Synthetic infinite product

Let $P_{L}$ denote the finite form of the infinite product above Then we have, $P_{L} = \prod_{i=1}^{L} (1 + \frac{1}{a_{i}}) = \prod_{i=1}^{L} \frac{( a_{i} + 1)}{(a_{i})}$

$P_{L} ={\frac{a_{1}+1}{a_{1}}} \times {\frac{a_{2}+1}{a_{2}}} \times {\frac{a_{3}+1}{a_{3}}} .......... \times {\frac{a_{L}+1}{a_{L}}}$

We will shift the terms below to the left by one place ....

$P_{L} = \frac{1}{a_{1}} \frac{a_{1}+1}{a_{2}} \times \frac{a_{2}+1}{a_{3}} \times ....... \times (a_{L}+1)$

The $a_{L}+1$ term is lonely ... So lets divide and multiply by $a_{L+1}$ we get

$P_{L} = \frac{a_{L+1}}{a_{1}} \frac{a_{1}+1}{a_{2}} \times \frac{a_{2}+1}{a_{3}} \times ....... \times \frac{a_{L}+1}{a_{L+1}}$

Now we will use the given data $a_{L+1} = L(1+a_{L})$ OR $\frac{1}{L} = \frac{1+a_{L}}{a_{L+1}}$ and $a_{1} = 1$ Hence, our previous equation turns out to be

$p_{L} = \frac{a_{L+1}}{1} ( \frac{1}{1} \times \frac{1}{2} \times \frac{1}{3} ........ \times \frac{1}{L} )$

$p_{L} = \frac{a_{L+1}}{L!}$

Now taking limit as L tends to infinity we get the value of the actual infinite product

$\lim_{L \to \infty} P_{L} = \lim_{L \to \infty} \frac{a_{L+1}}{L!}= \prod_{i=1}^{\infty}(\frac{1+a_{i}}{a_{i}})$

Evaluating the limit is not that easy, as it requires to observe a pattern in the $n^{th}$ term, considering the recurrence relation we have ....

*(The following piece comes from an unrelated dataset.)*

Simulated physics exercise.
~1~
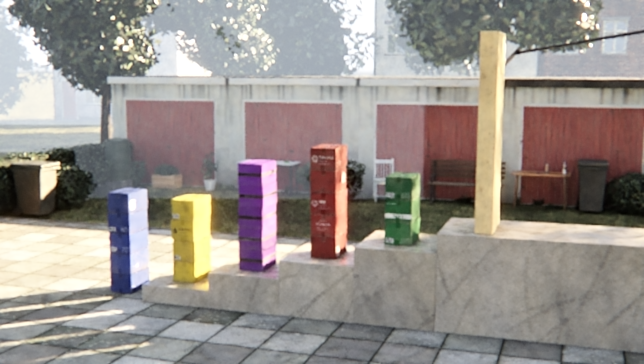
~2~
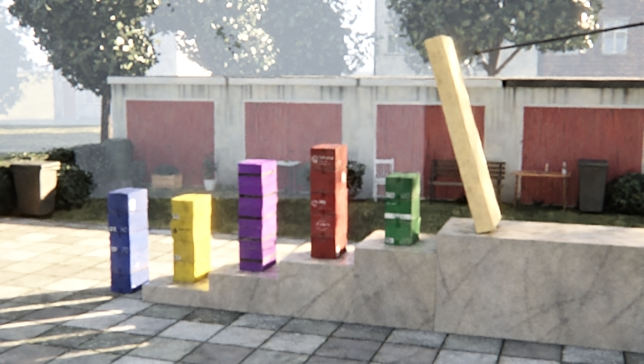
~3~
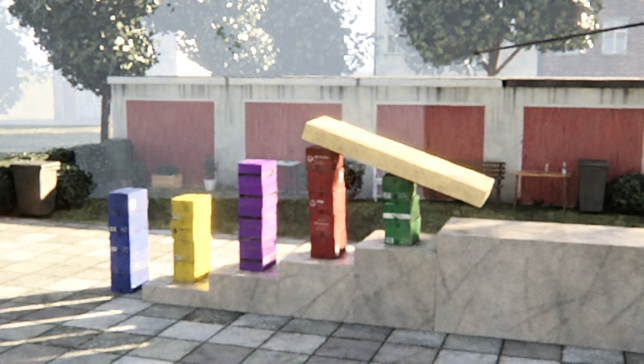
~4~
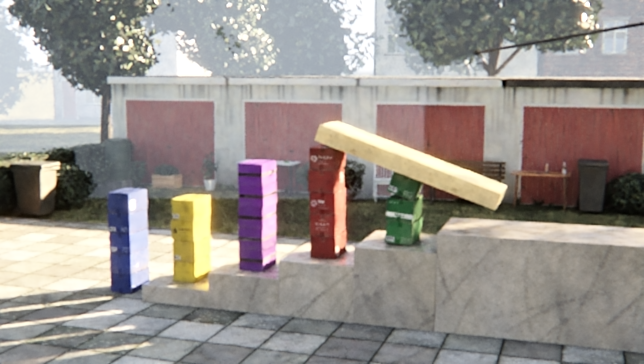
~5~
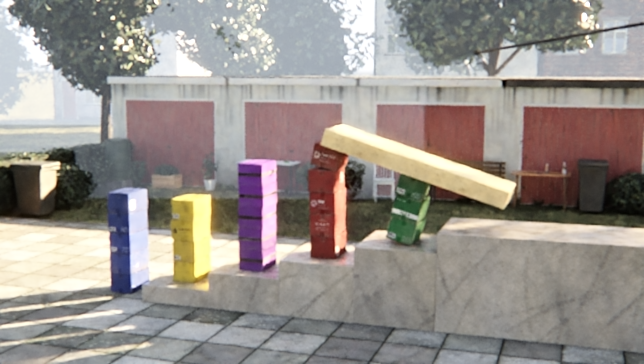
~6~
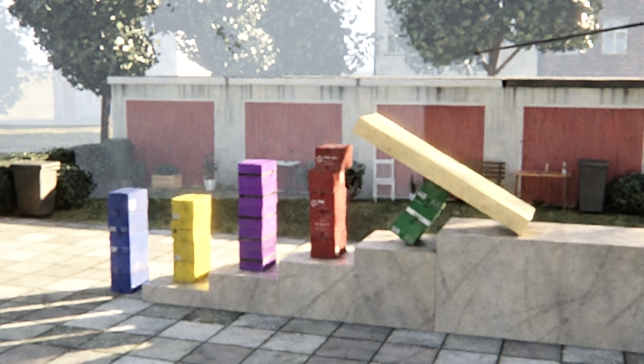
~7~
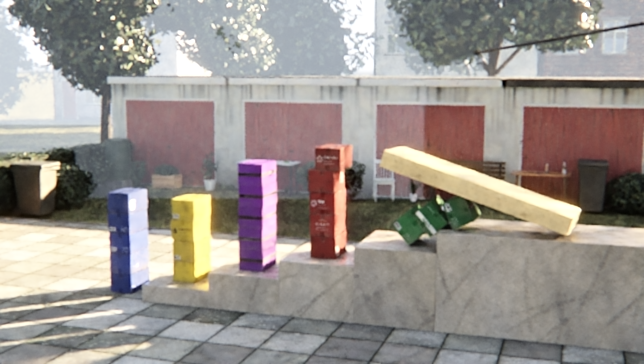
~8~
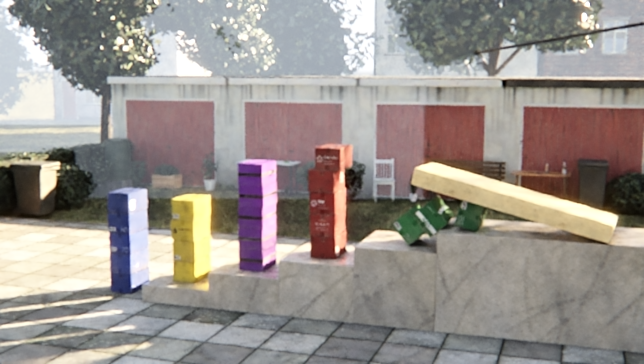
The footage shows a tall pale board tipping left onto the red and green carton stacks, then sliding back right as the green stack topples beneath it, ending slanted across the fallen green cartons and upper ledge while the blue, yellow, purple and red columns remain standing.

$a_{n+1} = n + n (a_{n}) = n + n( (n-1) + (n-1)a_{n-1}) = n + n(n-1) + n( n-1) a_{n-1}$

It is easy to see that ...

$a_{n+1} = n + n(n-1) + n(n-1)(n-2) + ..... + n! (1 + a_{1})$

$a_{n+1} = n + n(n-1) + n(n-1)(n-2) + ..... + n! . 2$

now picking n! common we get

$\frac{a_{n+1}}{n!} = ( 2 + \frac{1}{1!} + \frac{1}{2!} + \frac{1}{3!} + ...... + \frac{1}{(n-1)!} )$

Now taking limit as n tends to infinity we get ...

$\lim_{n \to \infty} \frac{a_{n+1}}{n!} = \lim_{n \to \infty} ( 2 + \frac{1}{1!} + \frac{1}{2!} + \frac{1}{3!} + ...... + \frac{1}{(n-1)!} )$

Using the series expansion for euler constant e we get the limit to be ......

$\prod_{i=1}^{\infty}(\frac{1+a_{i}}{a_{i}}) = \lim_{n \to \infty} \frac{a_{n+1}}{n!} = (1 + e)$

Where e = 2.71828 and, $[.]$ denotes the greatest integer function.

Hence the required answer is $[100.(1+e)] = 371$ is the required answer.